よってその中の+135の極大値の位置を答えることになり、北緯33度、東経140度が正解です。

予想図では温帯低気圧化が進む予想となっていることに留意しましょう。

850hPaでは、等相当温位線の集中帯の南縁に、低気圧性循環があり、その辺りで相当温位傾度が高く、前線ができています。

また、低気圧中心の西には500hPaのトラフがあり、気圧の谷は上空に向けて西に傾いています。

これは温帯低気圧の特徴であり、台風の構造が崩れ、温帯低気圧化する予想となっていることがわかります。

進路は台風予想図の方が、数値予報よりも南側を進む予想をしています。

中心気圧は、数値予報では一定のまま推移していることが読み取れますが、台風予想図右下の表内では48時間後までは深まる予想となっており、発達を予想しています。

(3)

熱帯擾乱は図11の実況では、日本の南にありますが、これは図1の台風が南に進み、弱まって格下げになったものです。

北陸付近の低気圧は、問1(4)③で回答した前線の寒冷前線上にあったキンクが低気圧として発達したものです。

問3

(1)

もはや定番となりつつある時系列図の読み取りです。

解答例と照らし合わせて理解可能と思います。

(2)

イは気温の下降が8時40分に始まり、海面気圧は8時10分に最低になっています。

この付近の時間帯で風向変化が大きいのは、8時50分ですので、問題文の指示通り風向変化を重視してこちらが回答になります。

ウは気温の低下が9時40分、海面気圧は9時10分に最低になり、降水も9時40分の開始です。

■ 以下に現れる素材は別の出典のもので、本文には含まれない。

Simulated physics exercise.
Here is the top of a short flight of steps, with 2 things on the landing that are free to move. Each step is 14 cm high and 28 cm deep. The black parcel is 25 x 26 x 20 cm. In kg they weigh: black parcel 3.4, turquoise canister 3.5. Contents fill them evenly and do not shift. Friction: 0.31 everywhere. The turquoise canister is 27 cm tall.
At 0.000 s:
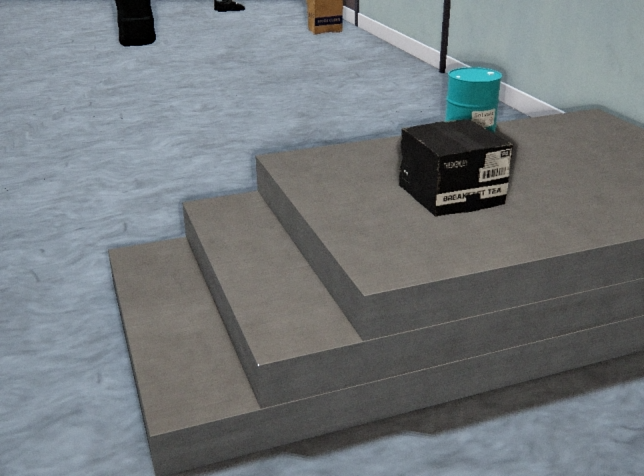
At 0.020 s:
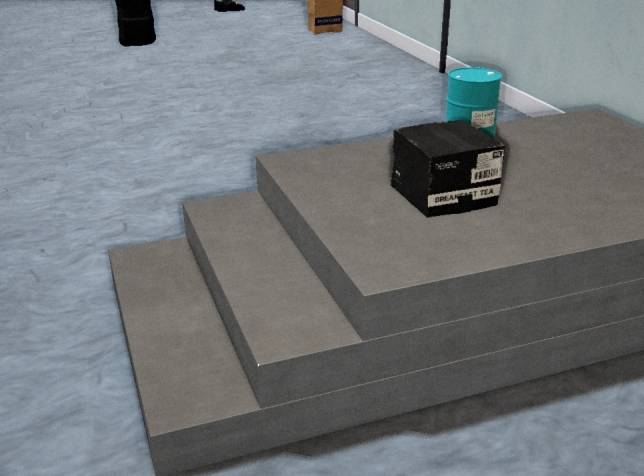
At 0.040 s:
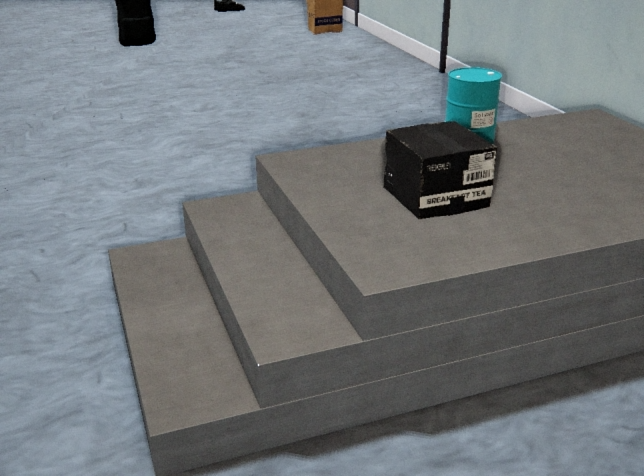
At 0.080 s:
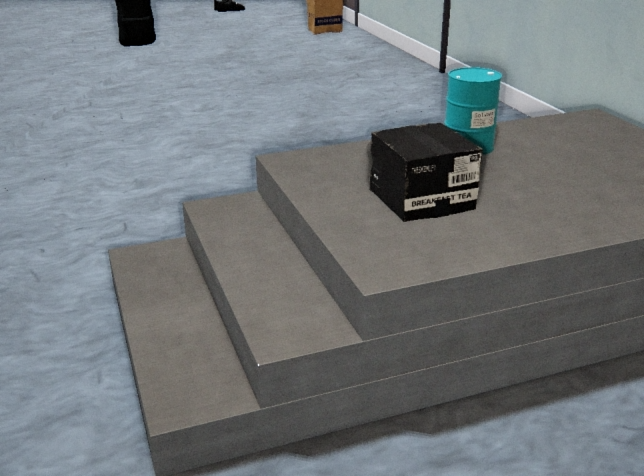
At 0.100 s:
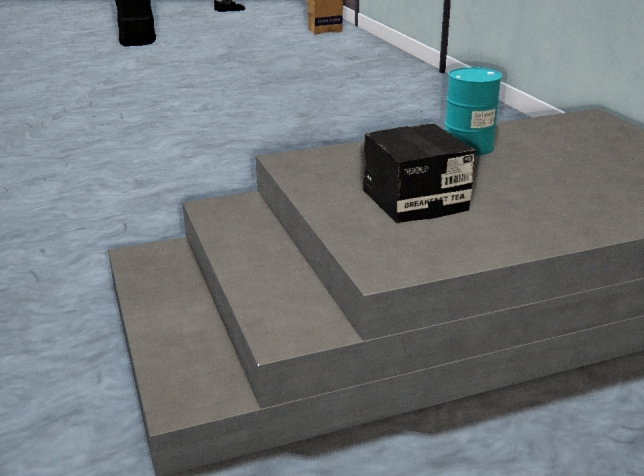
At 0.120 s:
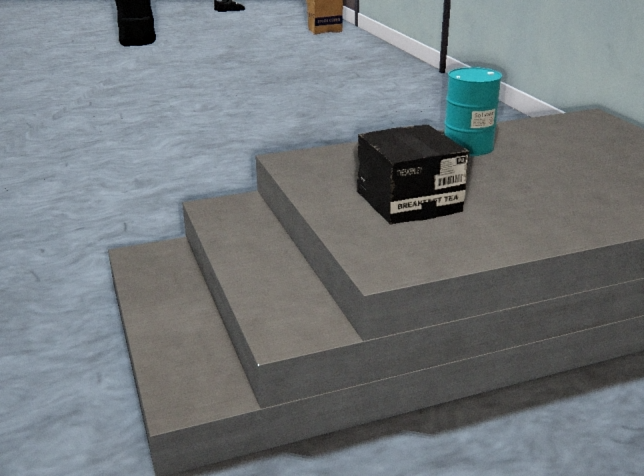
On a grey stepped landing, a black parcel slides slightly left past a turquoise canister.
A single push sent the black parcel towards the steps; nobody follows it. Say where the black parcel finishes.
It ends upstairs still.
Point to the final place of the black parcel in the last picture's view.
Near (355, 181).
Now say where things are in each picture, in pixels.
Edge 49 cm ahead; black parcel (453, 166); turquoise canister (472, 111), in the first picture.
Edge 46 cm ahead; black parcel (445, 167); turquoise canister (472, 111), in the second picture.
Edge 44 cm ahead; black parcel (438, 168); turquoise canister (472, 111), in the third picture.
Edge 39 cm ahead; black parcel (423, 170); turquoise canister (472, 111), in the fourth picture.
Edge 36 cm ahead; black parcel (416, 171); turquoise canister (472, 111), in the fifth picture.
Edge 34 cm ahead; black parcel (410, 173); turquoise canister (472, 111), in the sixth picture.
After 0.22 s, edge 25 cm ahead; black parcel near (383, 177).
After 0.32 s, edge 19 cm ahead; black parcel near (365, 179).
After 0.42 s, edge 16 cm ahead; black parcel near (356, 181).
At rest (0.9 s), edge 16 cm ahead; turquoise canister in place, give or take 12 cm. Seen from the same camera at the end, black parcel near (355, 181).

重視すべき風向の変化は9時20分から9時30分が大きく、10時10分も同様の大きさです。

上記を勘案すると9時10分から40分の間で、最も風向変化が大きいところが答えとなりますので、9時20-30分が正解となります。

(3)

(1)と(2)の解答から、ア⇒R、イ⇒P、ウ⇒Qとなります。⑤が正解です。

時刻は、Pでは降水がすでに長く続き、Qは降りはじめ、Rはまだないという関係にありますので、イで降水がある時間帯(8時半以降、9時20分まで)かつ、ウで降り始める直前の時間帯(9時20分頃)かつ、アではまだ降っていない時間帯(10時20分前)です。

よってこれを満たすのは9時30分の©が最も近いこととなります。

(4)

シア―ラインはおおよそ南東側の南東風~南西風と北西側の西風の間に書きます。

シア―ラインは帯状エコーの東縁にあることは、過去問でも出題があります(帯状エコーはシア―ラインの西側に沿っているという解答があった)ので、ここも同様の表現を問題文に沿った形で行います。